Snapshot: Point of No Return

“Point of No Return”, an expansive and immersive performance, took place in a large field behind Cobbs Creek Recreation Center on Halloween of 2017, and welcomed visitors from our world into a purgatory-like “world beyond this one”. Featuring a cast of clowns trapped in Sisyphean – and often humorous and tragic – tasks, each clown waited desperately for a mysterious boat to take them away.

Little Debbie, Eliza Leighton’s character in “Point of No Return”, attempts to correctly follow a vague recipe for “Cheezcake”, which is both the paradise-like destination of the boat and the location where Little Debbie will finally be reunited with her long-lost love Beau, an embodied rainbow. Upon completion of a series of random tasks detailed pictorially in her recipe (a bowl being stirred, a plate of cookies and a giant red X), Little Debbie steps onto a scale believing she will soon be transported to Cheezcake. Each time she fails to be taken away. With each failure she becomes more and more desperate to get the recipe “right”, eventually eating an entire plate of cookies at once, covering herself in a red pudding X, and screaming “TAKE ME TO CHEEZCAKE!” at the sky.

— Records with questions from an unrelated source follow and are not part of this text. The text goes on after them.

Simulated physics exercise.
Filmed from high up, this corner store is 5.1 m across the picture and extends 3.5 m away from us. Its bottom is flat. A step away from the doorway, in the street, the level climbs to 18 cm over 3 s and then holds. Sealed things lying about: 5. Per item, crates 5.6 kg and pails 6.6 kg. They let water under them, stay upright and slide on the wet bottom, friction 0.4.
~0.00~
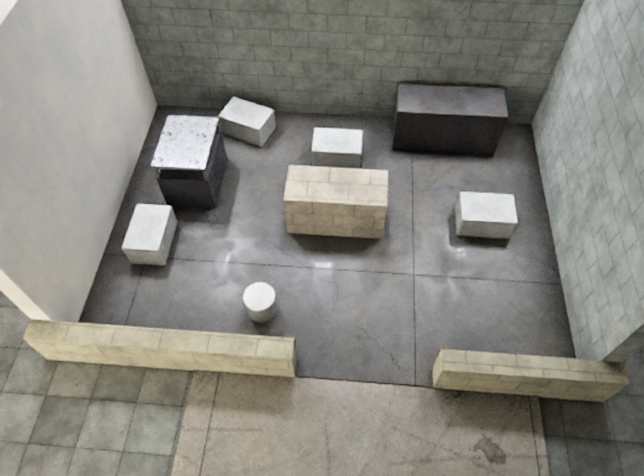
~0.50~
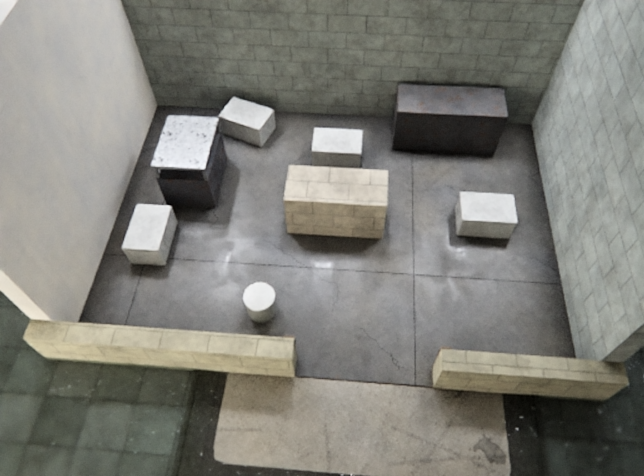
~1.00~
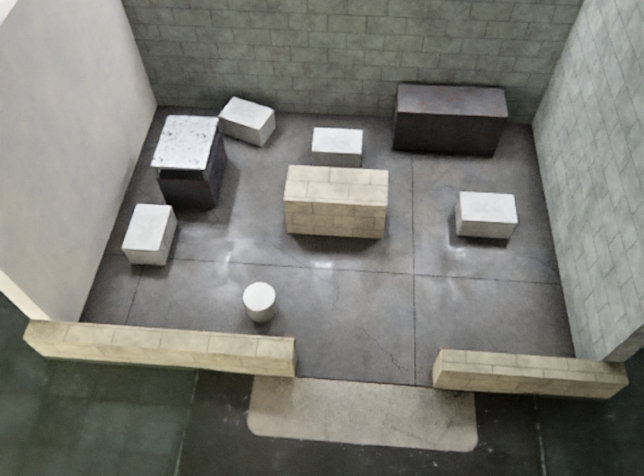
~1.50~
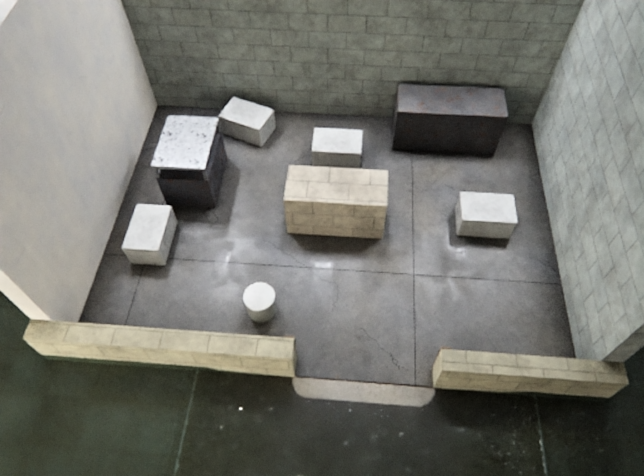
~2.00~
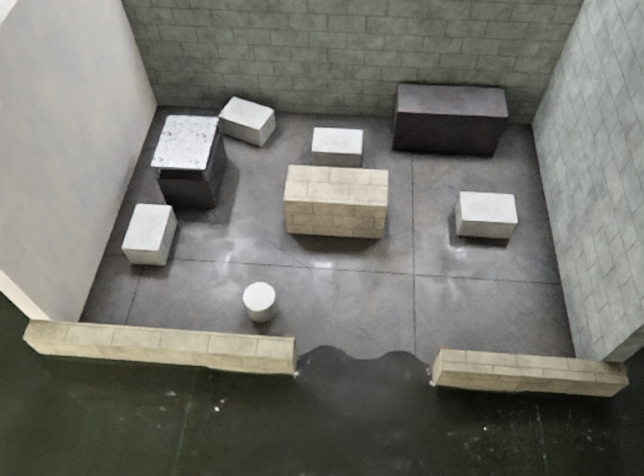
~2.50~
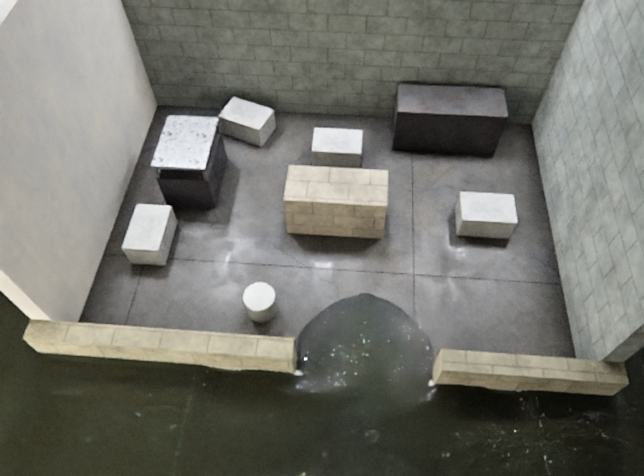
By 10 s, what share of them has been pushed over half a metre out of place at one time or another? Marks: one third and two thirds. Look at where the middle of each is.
Expect a mid share, one third to two thirds.
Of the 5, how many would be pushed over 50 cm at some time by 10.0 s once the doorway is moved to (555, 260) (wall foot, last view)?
Then it comes to 5 of them.
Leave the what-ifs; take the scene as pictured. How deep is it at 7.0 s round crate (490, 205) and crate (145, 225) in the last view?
Some 12 cm at the first, some 6 cm at the second.
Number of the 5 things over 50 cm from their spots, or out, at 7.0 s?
My count gives 2.
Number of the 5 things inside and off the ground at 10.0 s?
Total: 4.
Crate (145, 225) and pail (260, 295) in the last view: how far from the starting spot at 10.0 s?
100 cm and 0 cm respectively.
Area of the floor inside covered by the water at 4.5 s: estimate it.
Near 6.5 m2 in all.
After 3.5 s 0 of 5 are over 50 cm from their spots; 0 afloat.
After 4.5 s 0 of 5 are over 50 cm from their spots; 0 afloat.
After 7.0 s 2 of 5 are over 50 cm from their spots; 2 afloat.
After 10.0 s 3 of 5 are over 50 cm from their spots, and 3 have been at some point; 4 afloat.
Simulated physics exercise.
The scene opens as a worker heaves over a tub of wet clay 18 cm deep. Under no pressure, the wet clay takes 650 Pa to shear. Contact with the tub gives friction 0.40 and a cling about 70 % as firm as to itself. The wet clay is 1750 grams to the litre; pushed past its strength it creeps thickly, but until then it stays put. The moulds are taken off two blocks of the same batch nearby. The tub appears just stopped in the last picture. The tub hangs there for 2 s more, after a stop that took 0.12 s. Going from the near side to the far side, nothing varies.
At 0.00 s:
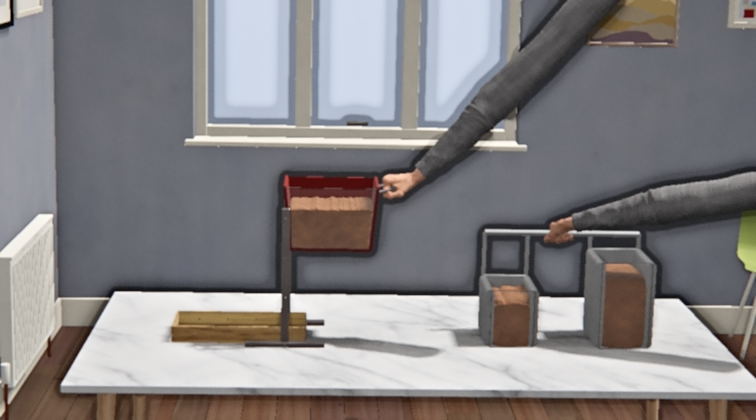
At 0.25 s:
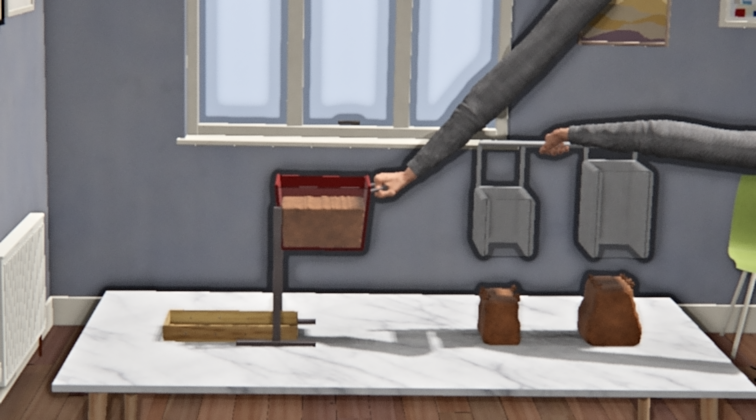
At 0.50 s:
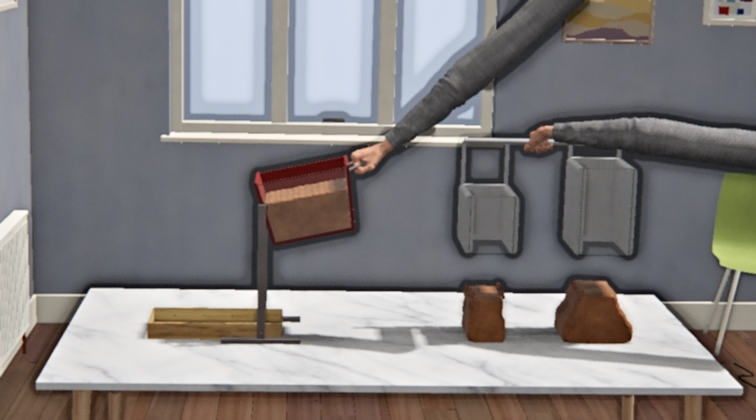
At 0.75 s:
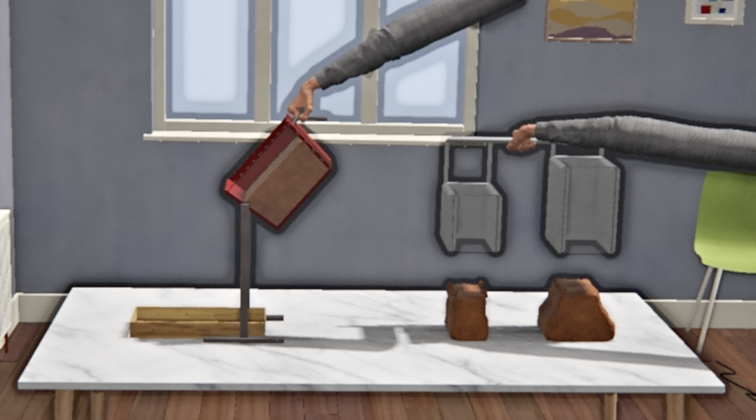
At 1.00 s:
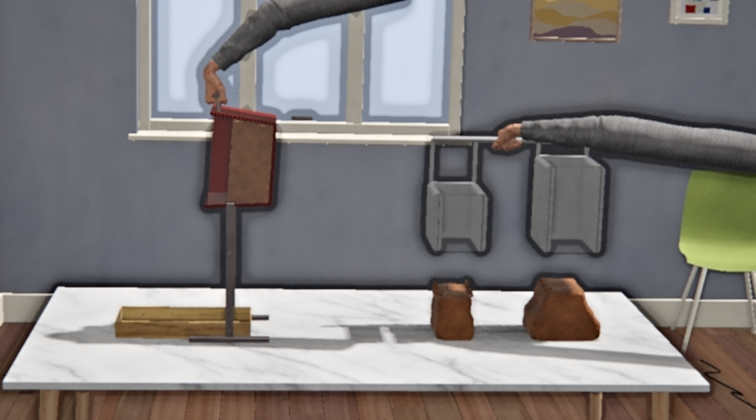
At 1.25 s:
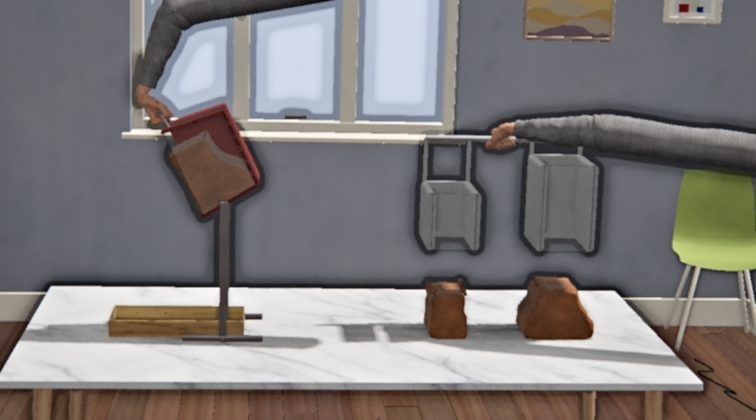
The video shows one hand lifting two grey moulds off brown clay blocks, the larger of which slumps, before another hand tips a red tub of clay leftward on its stand until it is partly upside down, the clay shifting inside.
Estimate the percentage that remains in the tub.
Something like 7 % remains.
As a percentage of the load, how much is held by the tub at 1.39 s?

“Little Debbie” explores the archetype of the suburban housewife, which has often been used as a “universal” representation of American femininity. However, like all tropes, the suburban housewife misrepresents the experience of being a woman and erases difference. It was always a myth. “Little Debbie” is an interrogation of white femininity, specifically the culture of self-help and the “positivity industrial complex”, perfectionism, and white expectations of the female body. “Little Debbie” was designed and created by Eliza Leighton, with dramaturgical help from Donna Oblongata and the Feast of Fools clowns. She also received sewing help from Mika Taliaferro.

Eliza Leighton is an artist based in West Philadelphia. She uses visual art and performance to interrogate issues of intimacy and violence, femininity, and racial identity. She has recently been obsessed with housewives, hardware, and the color red.